There’s still a ton of upside to drive value and the flywheel of the business model will continue to drive growth unless senior leaders make major mistakes. The problems to solve are interesting and challenging and the work is also interesting. Majority of people are smart and great to work with.

Cons

Culture is going in the wrong direction and I can say this with high confidence because I’ve been at Wayfair for a few years. Used to love the culture, even if it wasn’t for everyone, and I no longer feel that way. Leaders (VP and up) don’t talk to each other enough and are completely disconnected and don’t care about how things get done. Directors are unable to influence up and mostly manage people. The manager doer concept we used to rightfully brag about at all levels is dead.
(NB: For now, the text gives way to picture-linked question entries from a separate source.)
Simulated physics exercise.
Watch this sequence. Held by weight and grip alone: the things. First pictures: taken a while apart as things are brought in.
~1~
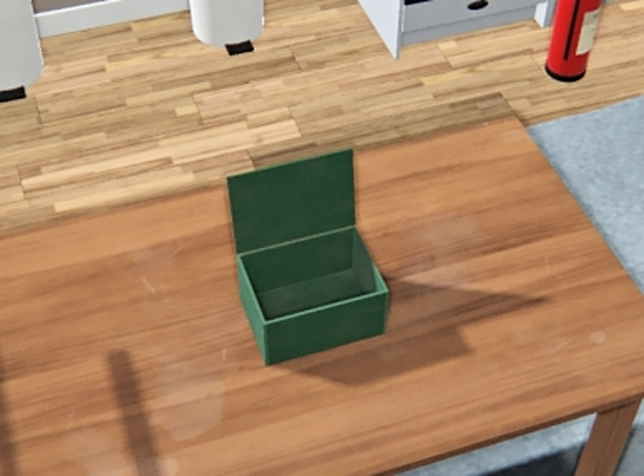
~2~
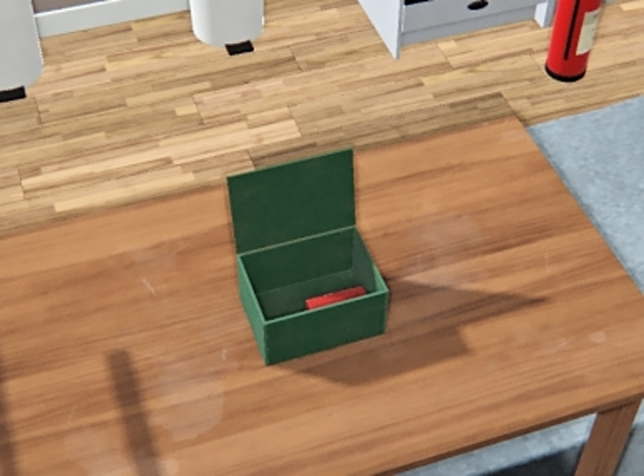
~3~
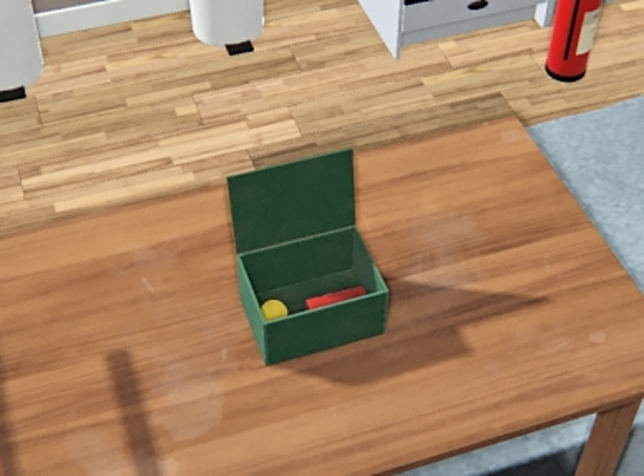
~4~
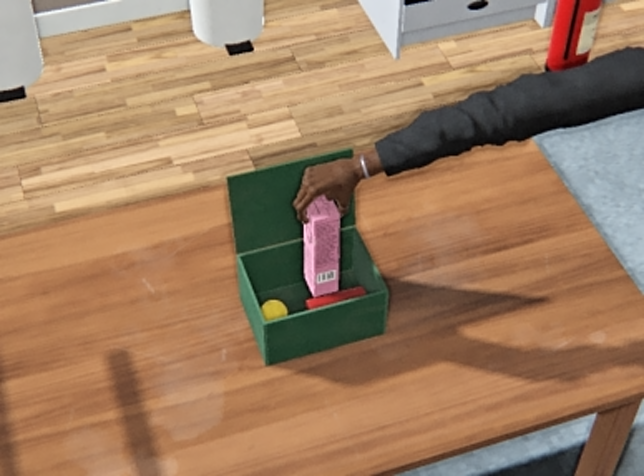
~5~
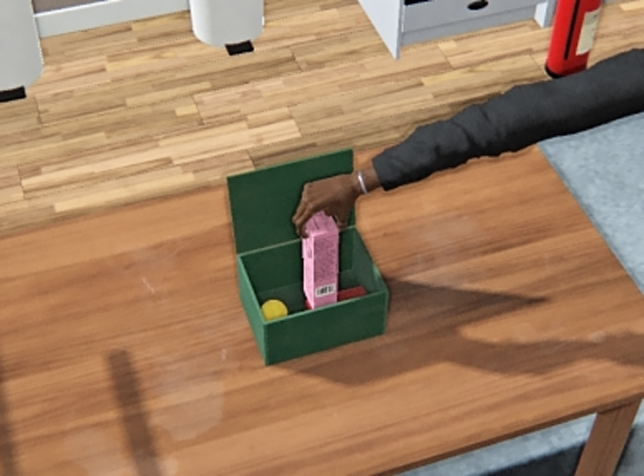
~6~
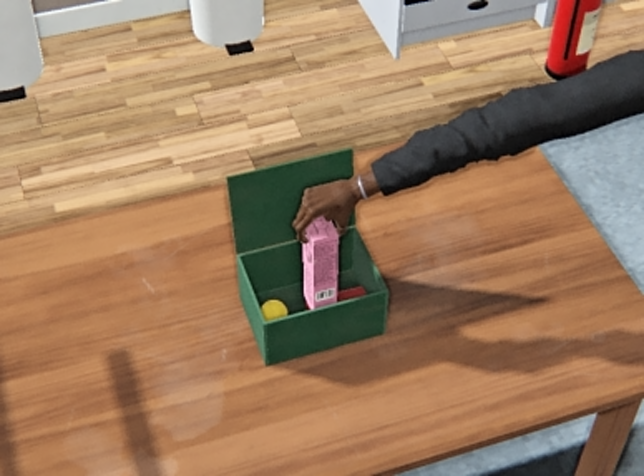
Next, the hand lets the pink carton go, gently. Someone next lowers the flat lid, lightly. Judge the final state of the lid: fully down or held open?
Stands proud.
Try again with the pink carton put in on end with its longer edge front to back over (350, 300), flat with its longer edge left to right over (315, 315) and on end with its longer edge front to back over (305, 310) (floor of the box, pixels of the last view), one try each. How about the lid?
So: First open, second shut tight, third open.
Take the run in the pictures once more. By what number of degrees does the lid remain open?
About 20°.
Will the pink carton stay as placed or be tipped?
As it turns out, the pink carton changes its angle.
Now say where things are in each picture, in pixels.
The last thing is not in view yet, in the first frame.
The last thing is not in view yet, in the second frame.
The last thing is not in view yet, in the third frame.
Coming down; pink carton (322, 247), in the fourth frame.
Coming down; pink carton (321, 261), in the fifth frame.
In place under the hand; pink carton (321, 266), in the sixth frame.
Then, 0.80 s after the last picture, lid starting down; pink carton tipped 52° from how it was near (328, 288); red shaker rolled a little.
Then, 1.30 s after the last picture, lid 76° above the rim; pink carton tipped 58° from how it was near (322, 281); red shaker rolled about its own width.
Then, 1.70 s after the last picture, lid 45° above the rim; pink carton tipped 57° from how it was near (322, 281); red shaker rolled about its own width.
Then, 2.80 s after the last picture, lid 21° above the rim; pink carton tipped 57° from how it was near (322, 281); red shaker rolled about its own width.
At rest, lid 21° above the rim; tipped over in the box, pink carton; moved from the start, red shaker; yellow lemon in place. Seen from the same camera at the end, pink carton near (322, 281).
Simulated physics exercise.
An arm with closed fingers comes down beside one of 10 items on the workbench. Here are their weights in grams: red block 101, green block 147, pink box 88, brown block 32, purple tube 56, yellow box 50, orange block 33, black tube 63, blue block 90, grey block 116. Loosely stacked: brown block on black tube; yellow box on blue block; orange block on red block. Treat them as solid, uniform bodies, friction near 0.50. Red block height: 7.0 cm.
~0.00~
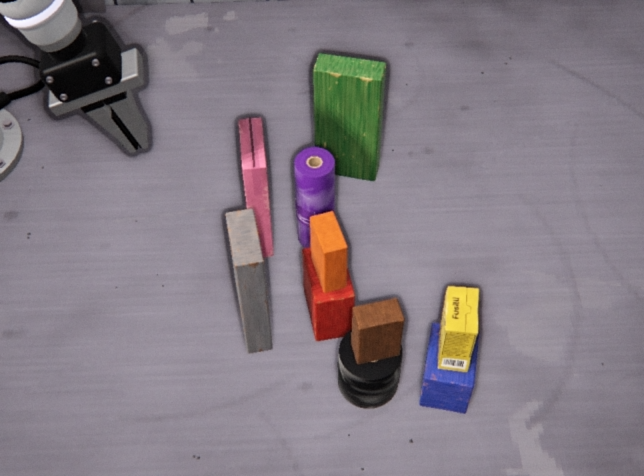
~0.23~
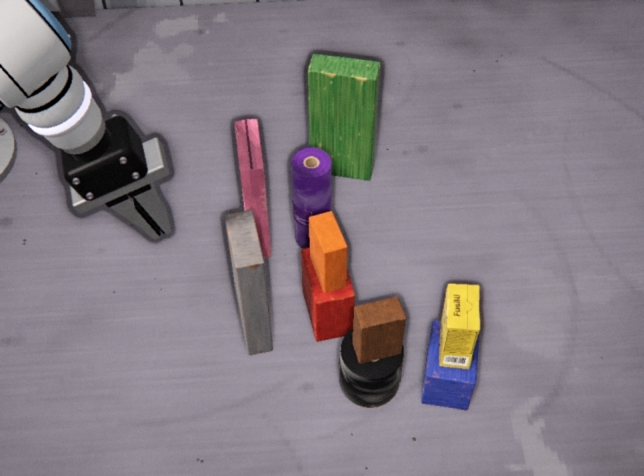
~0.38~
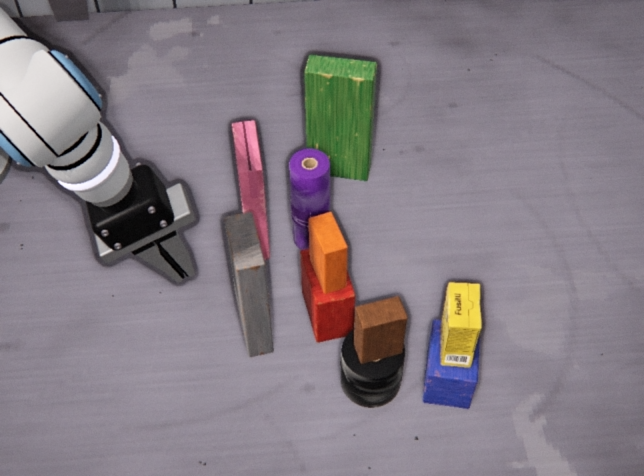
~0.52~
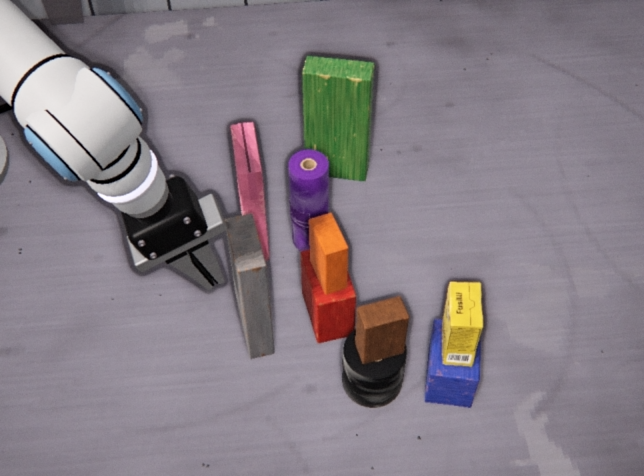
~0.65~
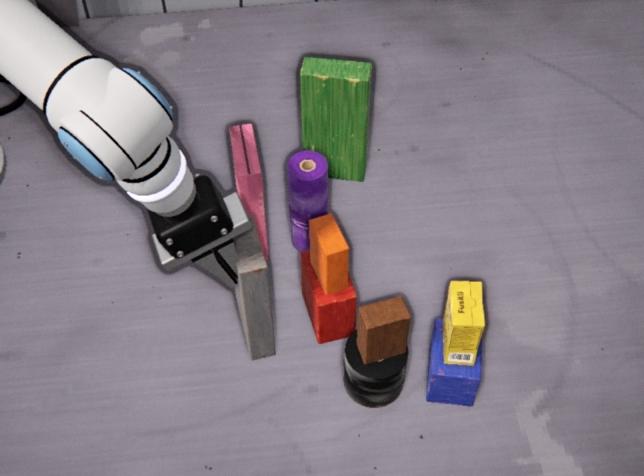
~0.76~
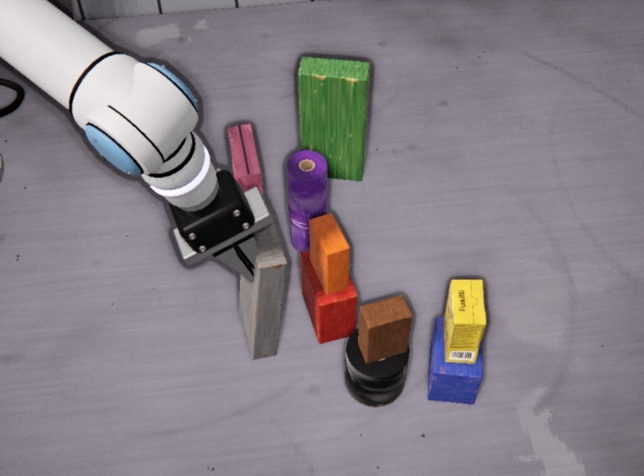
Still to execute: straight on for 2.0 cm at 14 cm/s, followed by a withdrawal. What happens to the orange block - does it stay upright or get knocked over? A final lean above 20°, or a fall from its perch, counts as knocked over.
The orange block gets knocked over.
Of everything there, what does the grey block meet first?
First hit: The orange block.
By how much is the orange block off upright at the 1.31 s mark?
Roughly 100 degrees.
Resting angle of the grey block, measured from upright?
It settles near 30° away from upright.
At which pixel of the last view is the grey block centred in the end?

This yields poor choices galore including picking too many and the wrong (including conflicting) things to work on, losing grasp on the growing burnout of folks who actually do the work, growing lack of empowerment for teams to drive the agendas they were hired to drive and a feeling of inertia. To be clear this isn’t just about staffing shortages, we just need to completely wasting time on middling ROI work and focus on a few things that will propel Wayfair’s growth in the next decade. Finally, I have to say that my trust in the C-suite is waning. Niraj keeps screaming at his teams to do more and do it faster and no one is there to actually help him make good choices or dare I say disagree with him. And they just don’t know and their directors and VPs are scared to tell them what they really think.